Hoping that Vista will tick off enough people to make a difference is just chasing another pot of gold at the end of the rainbow. The one thing we know about MS is that given enough time they will get key products "good enough" for most people.

Two years ago Apple had a real chance to go after market share. MS was on the ropes over security, but Apple was afraid to bet on its own product.

MS has done some interesting things with security in Vista so I'm not sure Apple's going to benefit as much from Vista as we might hope or think.

Apple has always been good at pulling rabbits out of hats, so I'm not writing Apple off, I just believe that Apple will need all those rabbits just to get to 5% market share.

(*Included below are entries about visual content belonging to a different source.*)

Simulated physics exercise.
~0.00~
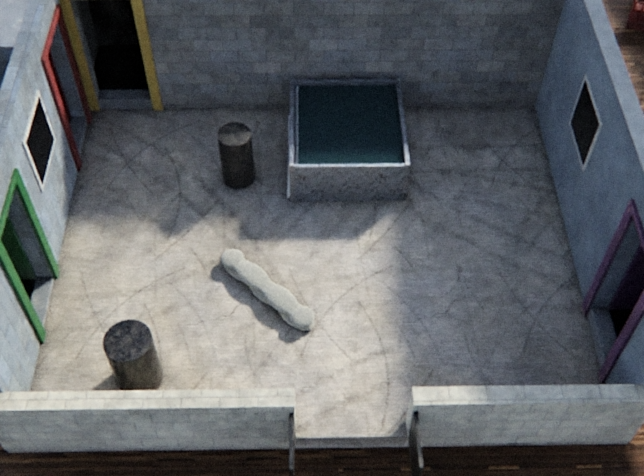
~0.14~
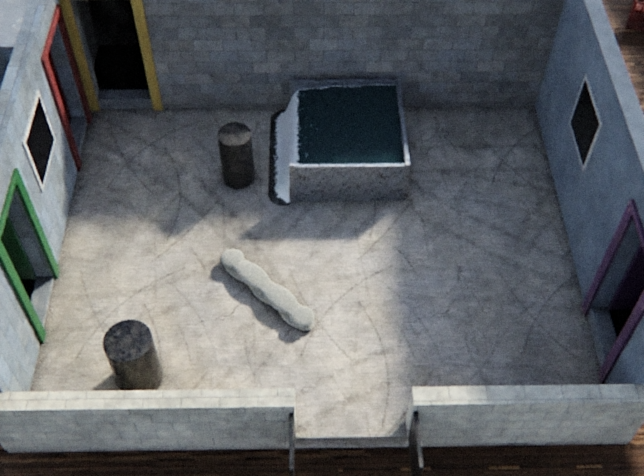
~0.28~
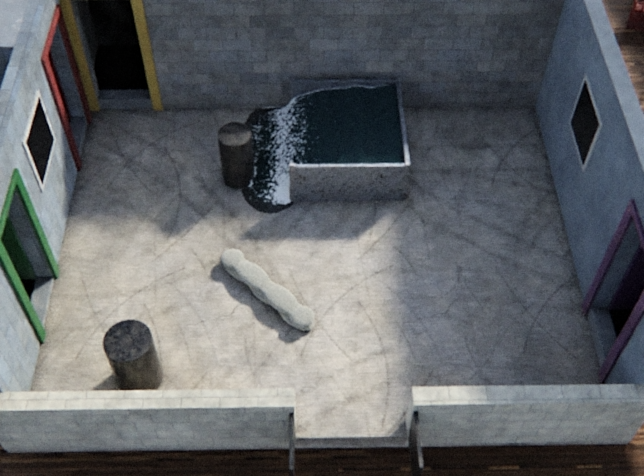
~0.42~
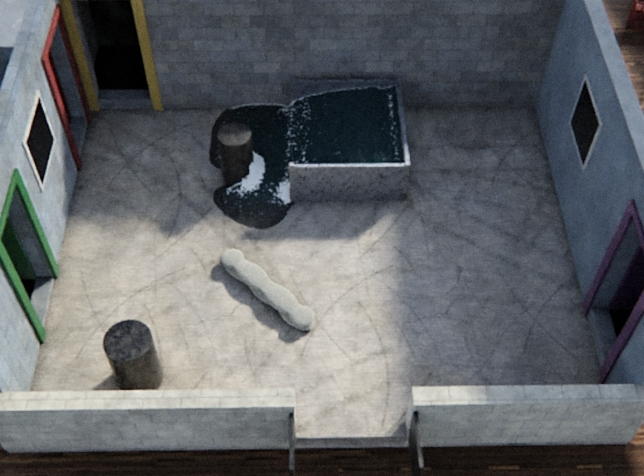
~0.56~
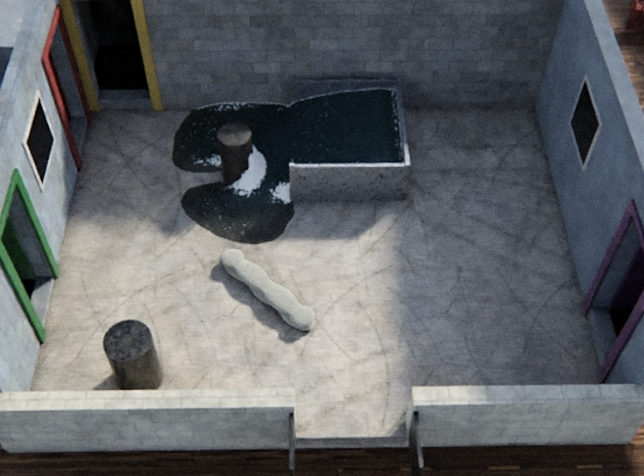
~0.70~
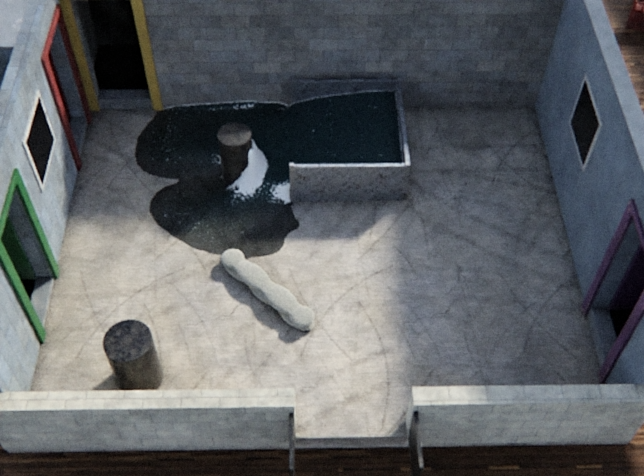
Water tank in a walled yard losing its left side, dark water pouring out around a pillar and spreading left across the floor.
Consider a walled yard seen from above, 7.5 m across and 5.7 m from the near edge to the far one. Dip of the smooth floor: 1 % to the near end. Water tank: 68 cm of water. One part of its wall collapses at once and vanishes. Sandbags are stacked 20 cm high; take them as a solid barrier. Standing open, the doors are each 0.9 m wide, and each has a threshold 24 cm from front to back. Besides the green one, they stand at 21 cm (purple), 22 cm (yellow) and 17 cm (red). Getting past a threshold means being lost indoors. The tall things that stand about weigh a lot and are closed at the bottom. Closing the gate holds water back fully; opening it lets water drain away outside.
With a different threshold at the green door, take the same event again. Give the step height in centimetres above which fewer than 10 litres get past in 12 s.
10.5 cm.
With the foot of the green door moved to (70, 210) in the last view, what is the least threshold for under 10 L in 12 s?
13.0 cm.
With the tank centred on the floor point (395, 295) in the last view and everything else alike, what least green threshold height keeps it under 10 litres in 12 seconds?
Roughly 13.0 cm is needed.
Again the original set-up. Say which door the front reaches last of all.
Last in order comes the purple door.
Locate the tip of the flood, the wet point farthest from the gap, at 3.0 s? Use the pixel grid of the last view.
Around pixel (25, 423).
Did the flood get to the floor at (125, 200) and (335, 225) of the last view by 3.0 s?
Note: Point one reached; point two not yet reached.
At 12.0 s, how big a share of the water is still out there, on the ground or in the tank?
Roughly 80 per cent of the water.
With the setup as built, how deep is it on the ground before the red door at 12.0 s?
About 2.5 cm.
After 1.4 s water covers 30 % of the floor, deepest (44 cm) near (91, 114); it has not reached the green door.
After 3.0 s water covers 45 % of the floor, deepest (28 cm) near (86, 137); 12 cm at the green door, 11 litres in over its 7 cm threshold.
After 12.0 s water covers 90 % of the floor, deepest (10 cm) near (110, 422); 6 cm at the green door, 46 litres in over its 7 cm threshold.
At the green door as built, the water arrived by 1.7 s and peaked near 13 cm at 2.6 s.
With a threshold of 9.5 cm, 17 litres would have come in within the 12 s; with 11.5 cm, 5 litres. So under 10 litres takes about 10.5 cm.
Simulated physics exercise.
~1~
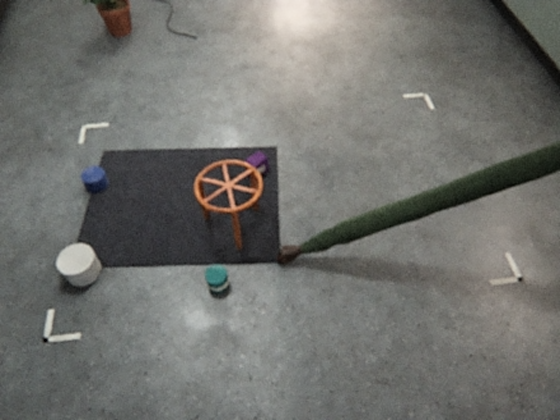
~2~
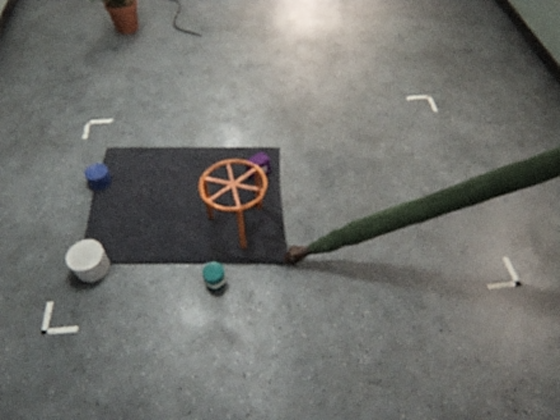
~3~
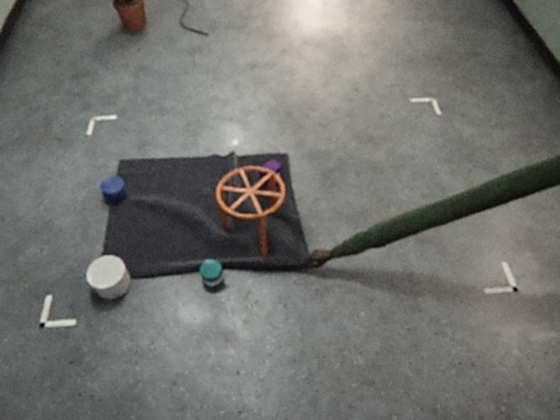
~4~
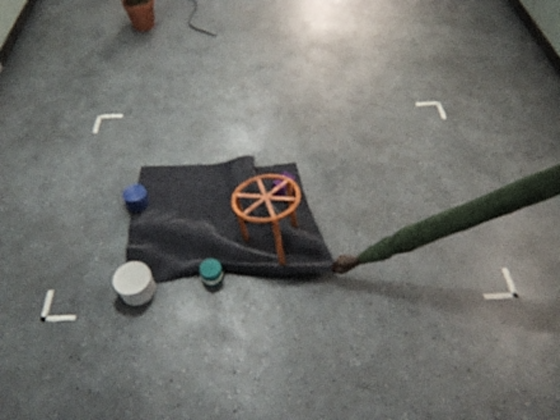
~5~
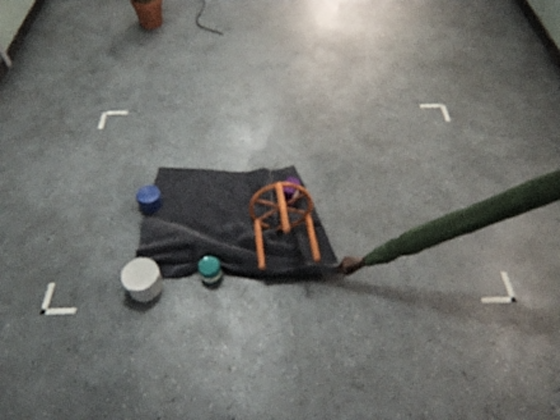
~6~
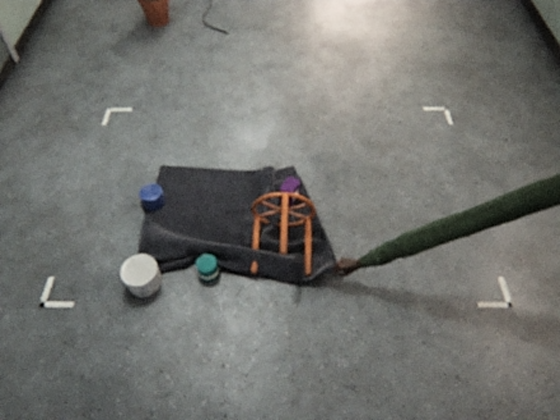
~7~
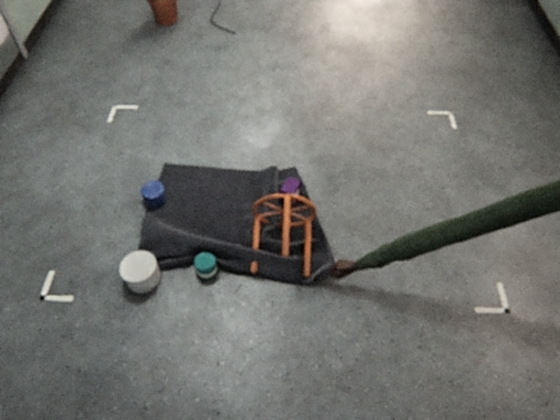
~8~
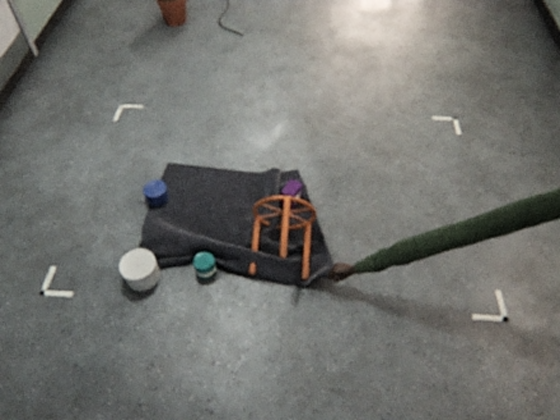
A grey hallway floor marked with four white tape corners is seen from above at an angle, the view drifting slightly. An orange stool and a purple carton stand on the right of a thin dark rug, with a blue tub at its left edge, a white bin at the lower left corner and a teal pot just below. A long green arm grips the rug's lower right corner and drags it right and slightly down. The rug wrinkles, carrying the stool, carton and tub along, while the bin shifts too and the teal pot stays put. The stool then tips over, and everything settles on and around the crumpled rug.
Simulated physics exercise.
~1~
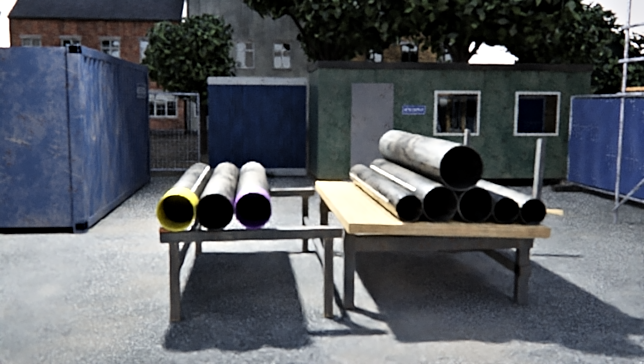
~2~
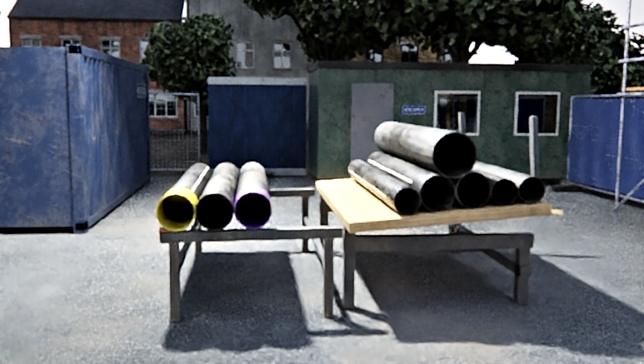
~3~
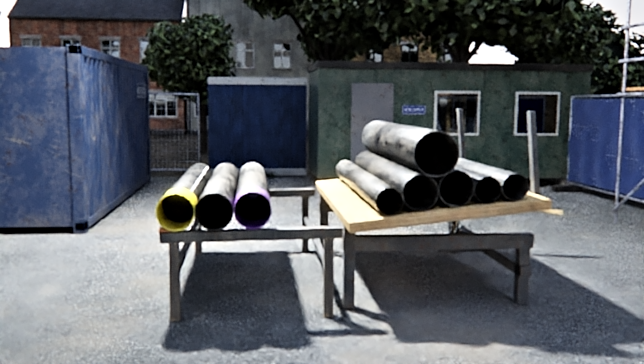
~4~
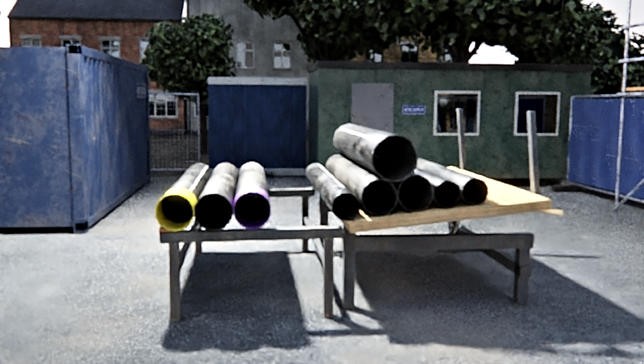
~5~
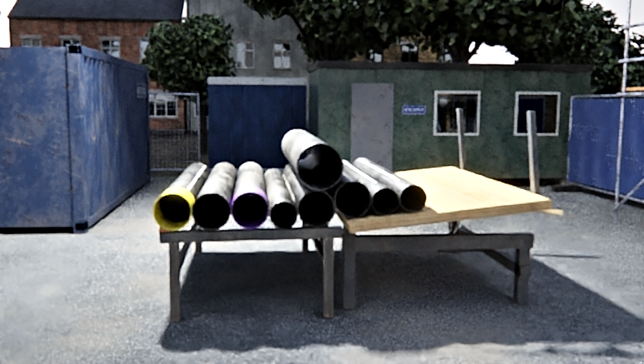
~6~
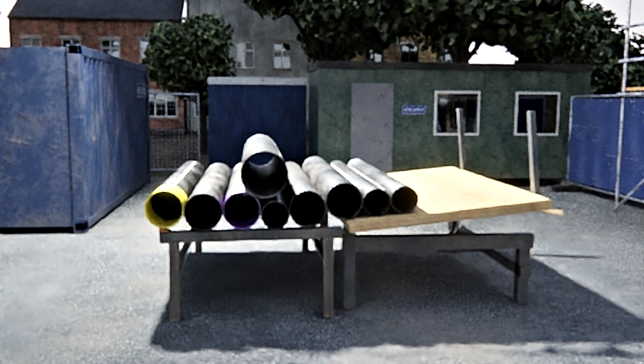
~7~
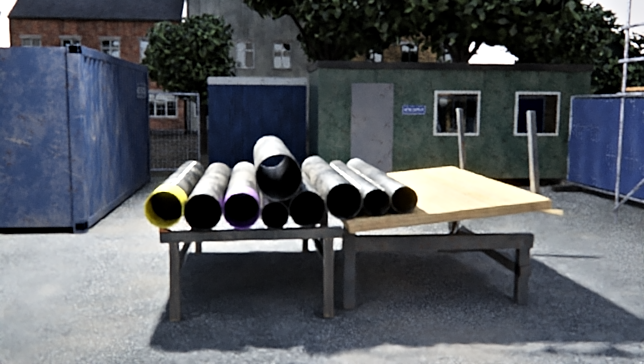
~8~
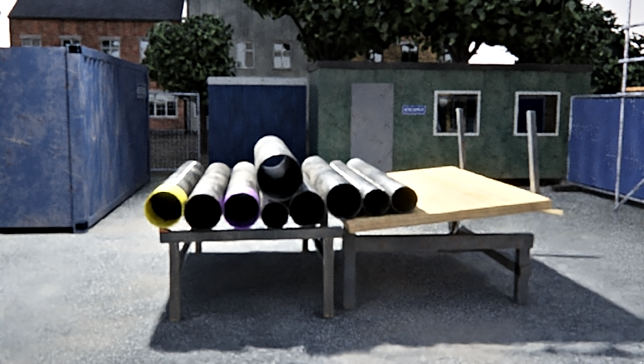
A wooden table piled with pipes tilted up on its right side, and the pipes rolled left onto the neighboring rack, nudging the yellow and purple ones slightly left, until all lay still there with one large pipe resting on top.
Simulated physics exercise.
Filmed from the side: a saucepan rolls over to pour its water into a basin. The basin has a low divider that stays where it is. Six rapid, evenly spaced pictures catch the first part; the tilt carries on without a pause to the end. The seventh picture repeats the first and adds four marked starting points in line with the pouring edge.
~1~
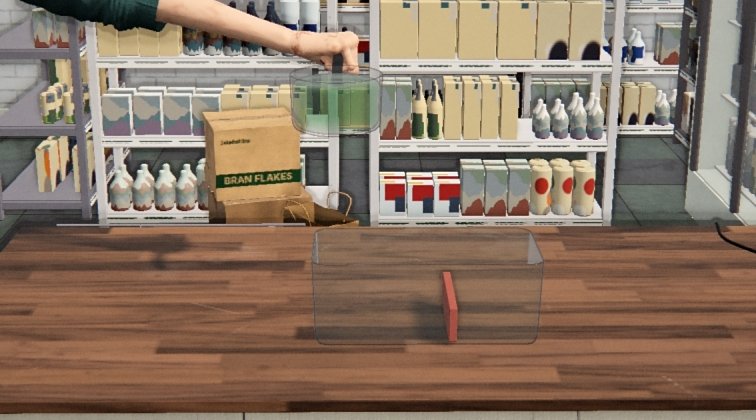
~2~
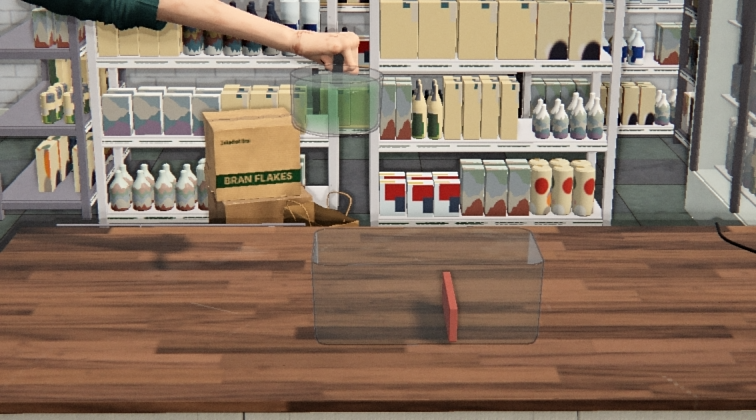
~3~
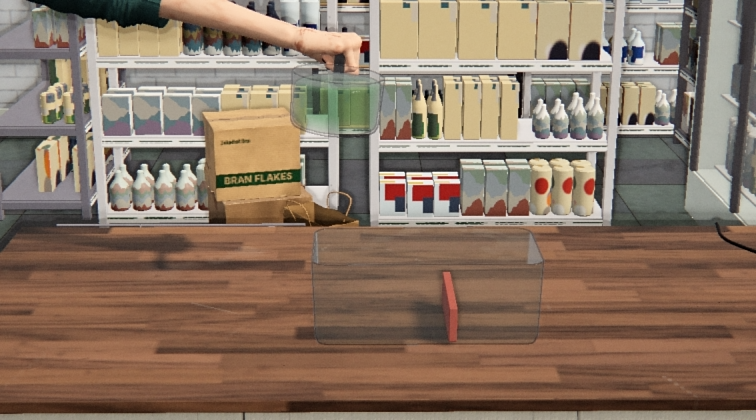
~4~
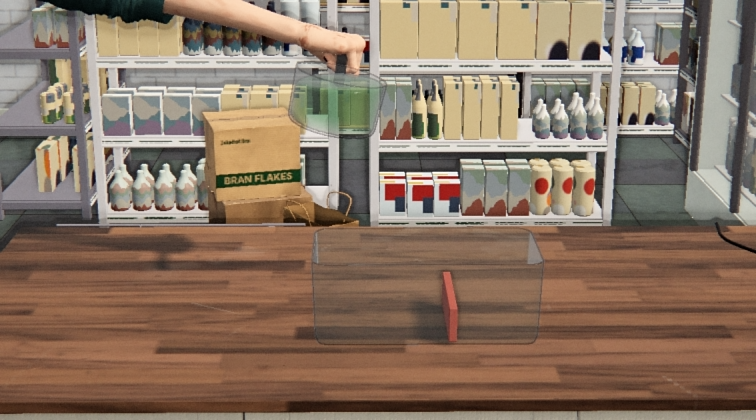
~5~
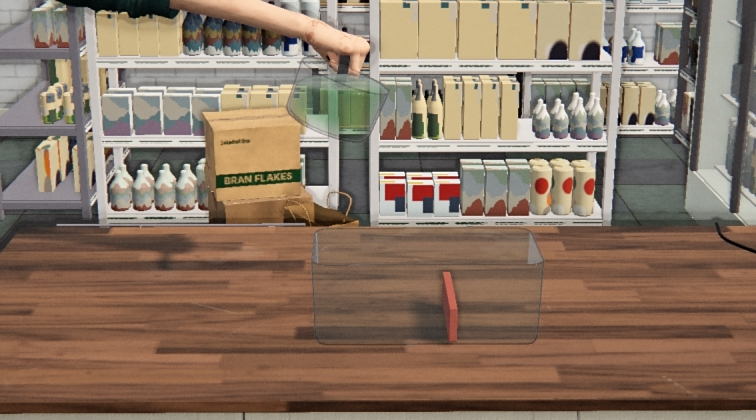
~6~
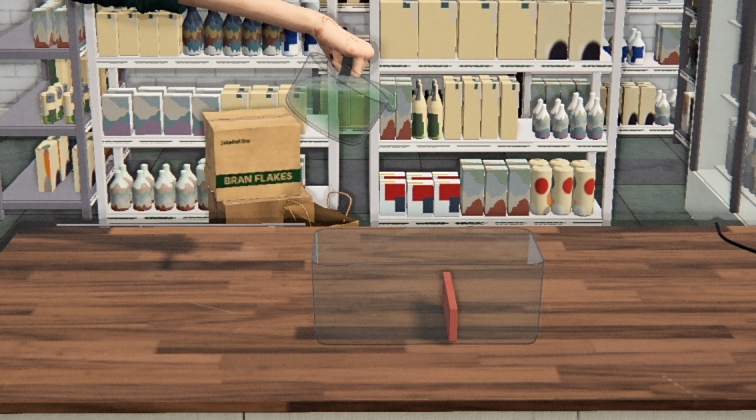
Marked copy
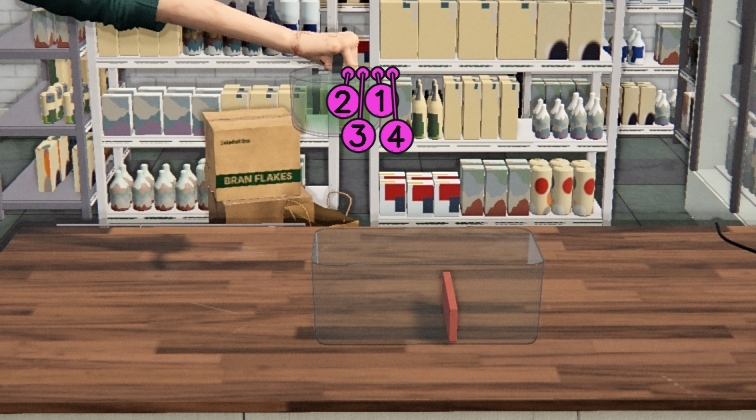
In a shop aisle with stocked white shelves, a wooden counter is seen from the side and slightly above by a still camera. On the counter stands a clear rectangular basin with an upright red piece, while a cardboard box marked "Bran Flakes" sits behind to the left, beside a see-through, green-tinted container held from above. The dark-sleeved arm holds the container still, then gradually tilts it rightward.
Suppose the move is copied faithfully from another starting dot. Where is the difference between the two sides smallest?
4.
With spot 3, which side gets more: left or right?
The left one.
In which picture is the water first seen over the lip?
Picture 5.
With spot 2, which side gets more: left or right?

At that level it is still debatable as to whether or not Apple will survive as a hardware manufacturer. Perhaps they'll try something like Cringley is suggesting in his post, "Native Speaker."

http://www.pbs.org/cringely/pulpit/pulpit20060420.html

"I also believe that Apple will offer in OS X 10.5 the ability to run native Windows XP applications with no copy of XP installed on the machine at all. This will be accomplished not by using compatibility middleware like Wine, but rather by Apple implementing the Windows API directly in OS X 10.5."

I still believe releasing OS X into the wild and letting it run on others PCs is Apple's best option, but only time will settle this argument. I already have a beer bet on whether or not Apple will have more than 5% market share world wide two years from now. It's not much of a bet but then again getting to 5% market share isn't exactly a huge victory.

Sorry, I'm a few months late to the discussion. But I don't quite understand this:

> "the next "surprise" after Bootcamp may well be Apple releasing OS X for other companies' hardware. It may soon be the only way that Apple can survive as a hardware maker."

How would releasing OS X for non-Mac hardware help Apple survive as a hardware maker?